The 'thing' doing the production is hidden, but it can't hide, it's relationships lie freely available for discovery, hidden within everything in the result.
I think about 2 dimensional surfaces... the complexity emerging from the interaction of these 2D-surfaces outside of spacetime.
Your post reminds me of a quote: "apart from space, it fills all the spaces of the universe" "it is in all time, apart from time".
Our minds can explore our informational environments past, present and future. The mutual information gain from this non-physical interaction can change real world outcomes in the present and near future. Information understood in our minds from this exploration can restructure states of being now and in the near future (and maybe add to the past). This information arrayed in our environment is open to detection of the past and in the future as probabilities. This is direct perception.
Quote: J.J. Gibson's theory of direct perception, also known as ecological psychology, proposes that perception is an immediate and innate process that occurs without needing inference, memory, or other cognitive construction. Instead, the information needed for perception is contained directly within the environment itself, specifically in structured patterns of light (light arrays) that the observer directly picks up through their senses. This means the mind doesn't build a perception from sensory data; it directly perceives the world as it is, with perception and action being intimately linked.

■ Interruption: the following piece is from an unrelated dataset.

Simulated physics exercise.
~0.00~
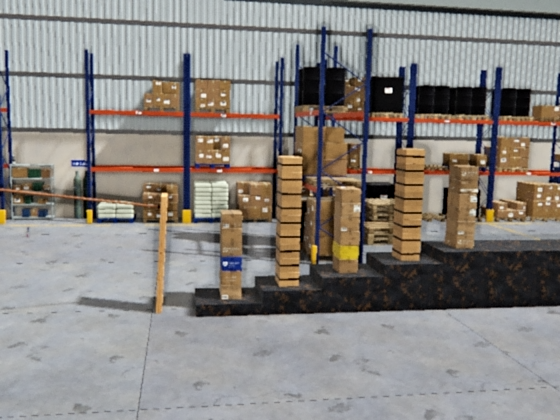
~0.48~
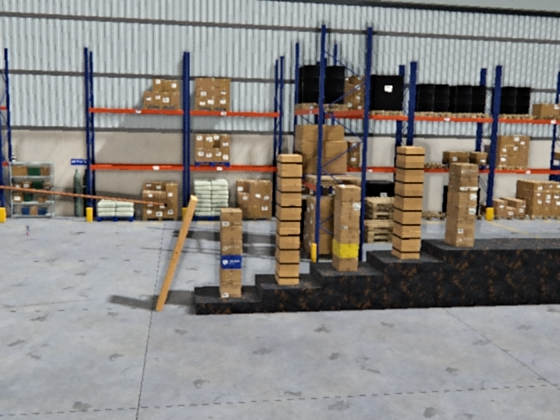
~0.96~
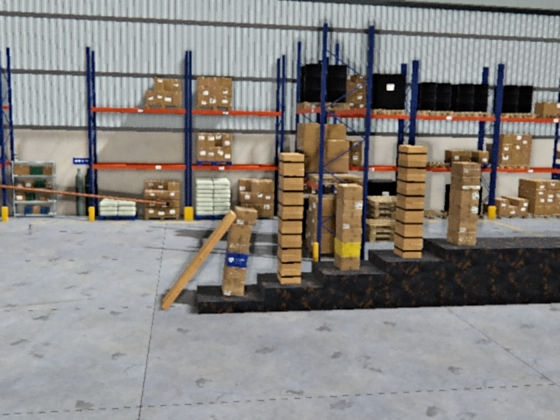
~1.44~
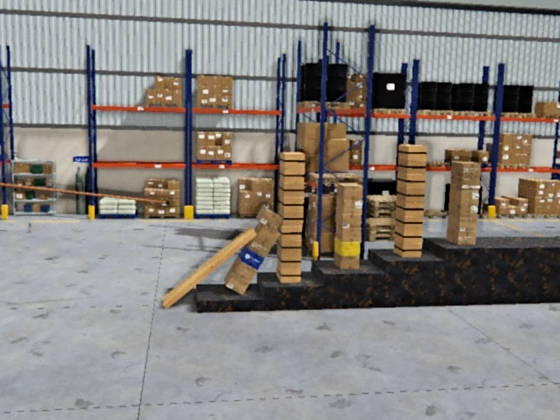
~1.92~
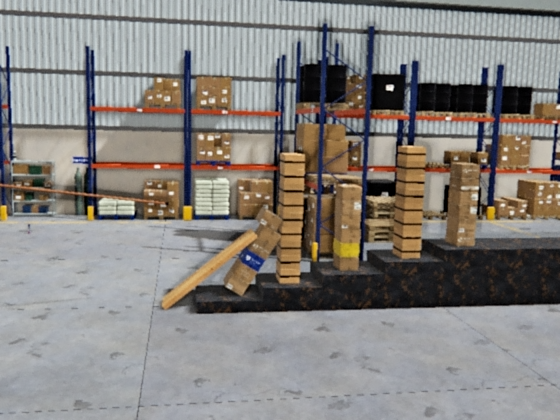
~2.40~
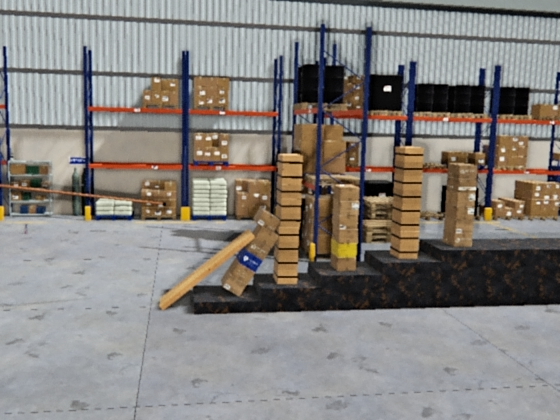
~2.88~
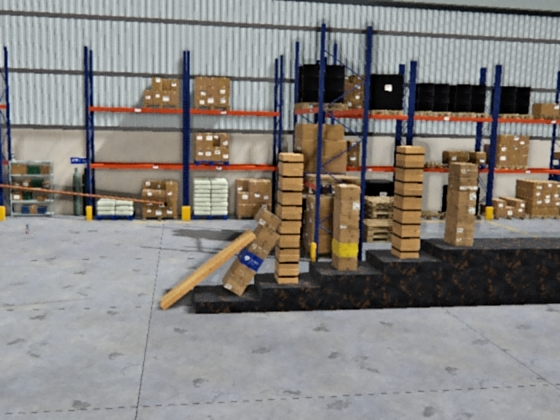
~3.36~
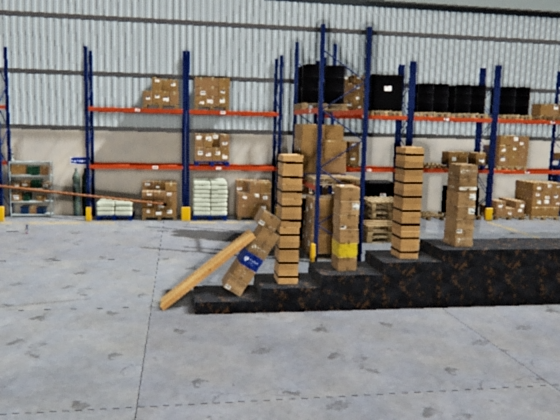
A tall wooden board stands upright at the left of a row of brown carton columns, which rise on dark steps across a warehouse floor, seen from the front by a slightly swaying camera. Behind are blue and orange racks loaded with boxes. The board tips to the right and strikes the first, shortest column, which carries a blue carton. That column leans over with the board until it meets the taller stack beside it. There everything stops, board and column resting at a slant, while the other columns, including the one with a yellow carton, remain standing.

Natural physical information can only be measured in the here and now. In situ data can be recorded and viewed later, or projected into the future, but methodologically it is only available for measurement in the present moment and place. However, information processing can connect to probabilistic outcomes when perceiving well-formed data in any time and space. It reaches into infospace and all time beyond the limits of methodological materialism.
Bringing past states and well connected future responses into present measurement spaces is not one of the 5 physical senses.
In this worldview our minds connect directly (become entangled) with "probability waves" where multiple outcomes are possible. Having connection with their potential meanings activates a change to the mutual states of observer and observed.
If, as presented, there is a separate informational environment -- then there is "substance" existing as probabilistic structures inherent with important objective meanings. When we are using "our" memories we are interacting with the ambient information in the past. The physical brain supports this activity but the outcomes of understanding the past are about states and not about materials.